Segundo ele, em entrevista à Bloomberg, as pautas ESG e da Amazônia de um eventual governo petista agradariam o investidor internacional, enquanto o atual presidente teria mais apoio no setor privado local pela política de redução do Estado.
Outro gestor, que também pediu para não ser identificado, disse que a Faria Lima está “dividida”, embora o mercado já conheça os dois candidatos – o que, de certa forma, diminui a incerteza. “Se for Lula ou Bolsonaro, o mercado gosta”.
Resistências a Lula
Para um dos gestores que conversaram com a reportagem, existe uma “falsa ideia” do possível resultado das eleições causada pelas pesquisas de intenção de voto.
“Claramente o mercado financeiro não está vendo o Lula com tanta vantagem assim”, argumentou um gestor com menos de R$ 1 bilhão em ativos sob gestão.
Ele ecoa a visão de Bolsonaro de que as pesquisas não refletem a realidade e o resultado do primeiro turno “pode surpreender”. “Eu sinceramente não acredito em pesquisa nenhuma”, disse.
“Não acho que o Lula está na frente. E eu opero no mercado”, pontuou. “Você vai falar com os caras nos bancos, como os tesoureiros, e vê que eles não acham que o Lula está na frente”.
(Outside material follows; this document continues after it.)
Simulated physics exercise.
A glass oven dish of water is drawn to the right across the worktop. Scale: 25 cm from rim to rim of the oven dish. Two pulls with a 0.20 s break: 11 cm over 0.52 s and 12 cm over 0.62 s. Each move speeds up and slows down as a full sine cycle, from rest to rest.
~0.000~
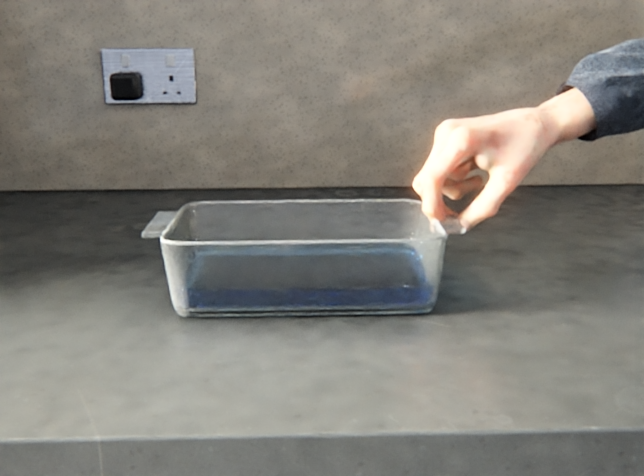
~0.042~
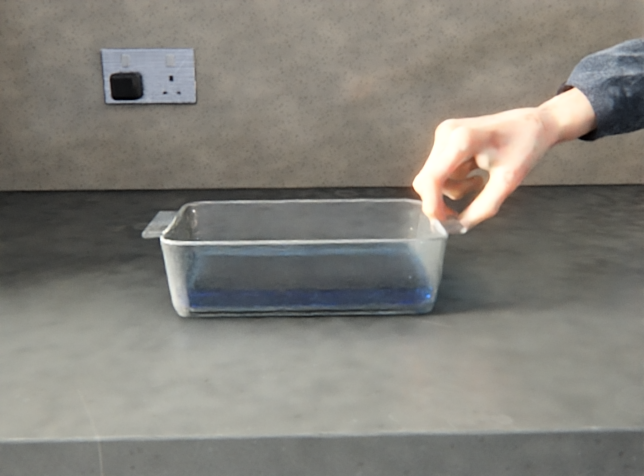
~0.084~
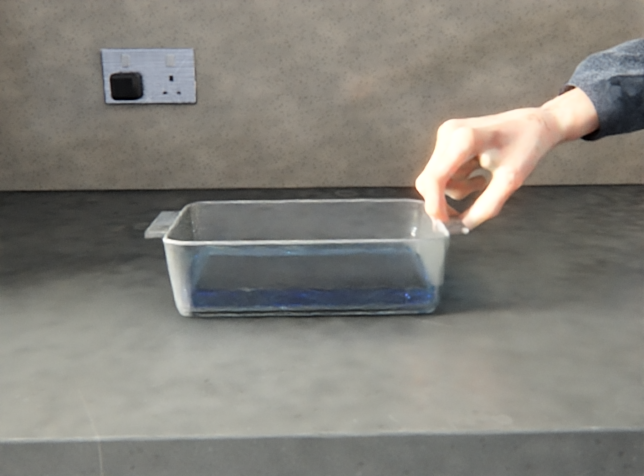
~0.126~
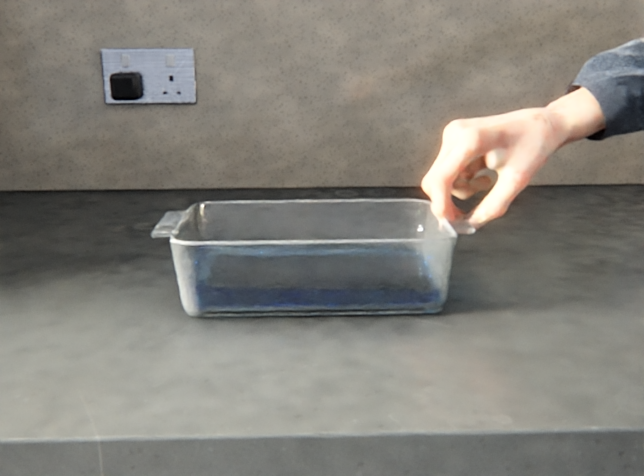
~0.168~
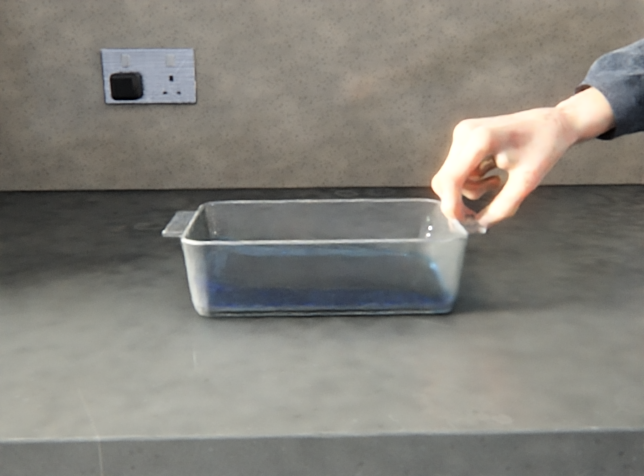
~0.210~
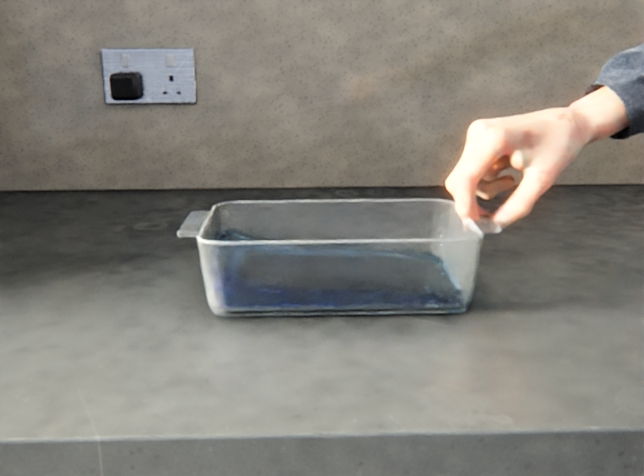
On a grey counter, a hand slowly pulls a glass dish of blue liquid right.
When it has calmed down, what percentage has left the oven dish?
About 15 per cent.
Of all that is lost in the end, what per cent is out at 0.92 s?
Some 30 per cent.
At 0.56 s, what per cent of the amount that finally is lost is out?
About 0 per cent.
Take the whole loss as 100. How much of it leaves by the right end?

Ele disse ainda que não existe um “Lula moderado”. “Eu acho que, se de fato acontecer algo nessa linha [vitória de Lula], o humor [da Bolsa] muda rápido”, disse. Para ele, a vitória do ex-presidente seria uma “catástrofe”. “Não tem Lula precificado hoje no mercado”, afirmou.
Estatais blindadas
Mesmo com a possibilidade de vitória de Lula ou Bolsonaro, as ações das estatais brilharam neste ano. Petrobras (PETR4) salta mais de 60% e Banco do Brasil (BBSA3) dispara 51% em 2022.
Os motivos são praticamente os mesmos: resultados estelares, recheados de gordos dividendos.
Apesar das ameaças constantes do ex-presidente Lula, que já classificou o lucro do BB como de “um banco privado”, além do histórico intervencionista de Bolsonaro, que trocou quatro vezes o CEO da Petrobras, gestores continuam segurando as empresas nas carteiras.
“O mercado tem um pessimismo enorme com a vitória do Lula, mas Lula não é Dilma“, disse Leonardo Rufino, da Mantaro Capital. Para ele, a realidade das gestões de estatais “certamente” será pior com o líder petista do que é agora. “Mas a gente não vê irracionalidade”.
“As empresas estão com preços absurdos. A Petrobras gera muito caixa. Para o governo destruir a Petrobras, teria que agir rapidamente, porque hoje a assimetria é brutal”, argumentou.
Segundo Rufino, a ingerência sobre as empresas foi reduzida e desmantelar a Lei das Estatais poderia “dar trabalho” para um governo intervencionista.
O gestor ainda ponderou que Lula não é “chegado a arroubos”. “Se fosse Ciro que estivesse na frente, as ações [das estatais] estariam lá embaixo”, completou. “A gente espera sensatez [do Lula]”.
Bruno Di Giacomo, da Nero Investimentos, guarda mais pessimismo e afirma que investir em estatais seria apostar na vitória de algum candidato. “Estamos fora de jogo”, disse
“Não vai ter golpe”
Outro ponto de preocupação do mercado é uma possível reação negativa de Bolsonaro, caso seja derrotado. Como se sabe, o ex-capitão vem levantando dúvidas sobre a lisura do processo eleitoral e já sinalizou que pode não reconhecer a vitória de seu maior adversário.
Neste cenário, agentes do mercado temem um movimento semelhante à invasão ao Capitólio nos Estados Unidos. Na visão do gestor da Mantaro, no entanto, é improvável que uma eventual judicialização do resultado eleitoral impacte a Bolsa. “Para achar que vai fazer preço, teria que acreditar que haveria ruptura institucional”, comentou.
O gestor ponderou que há preocupação externa com o tema, mas disse que não parece haver apoio do establishment para uma tentativa de deslegitimar as eleições. “Mas claro que pode ficar um país dividido”.
Em carta mensal enviada para clientes, a gestora Garde citou o risco institucional e disse que, em menor escala, os diversos ruídos em relação ao processo eleitoral englobam o “atrito” entre Bolsonaro e ministros do STF, um clima polarizado entre apoiadores e o questionamento dos resultados das eleições.
“Ainda que consideremos que o agravamento desses ruídos seja improvável, temos notado preocupações em parte do mercado com possibilidade de intensificação dos embates e, inclusive, um evento nos moldes do que ocorreu na invasão do Capitólio nos EUA, no início de 2021”, disse.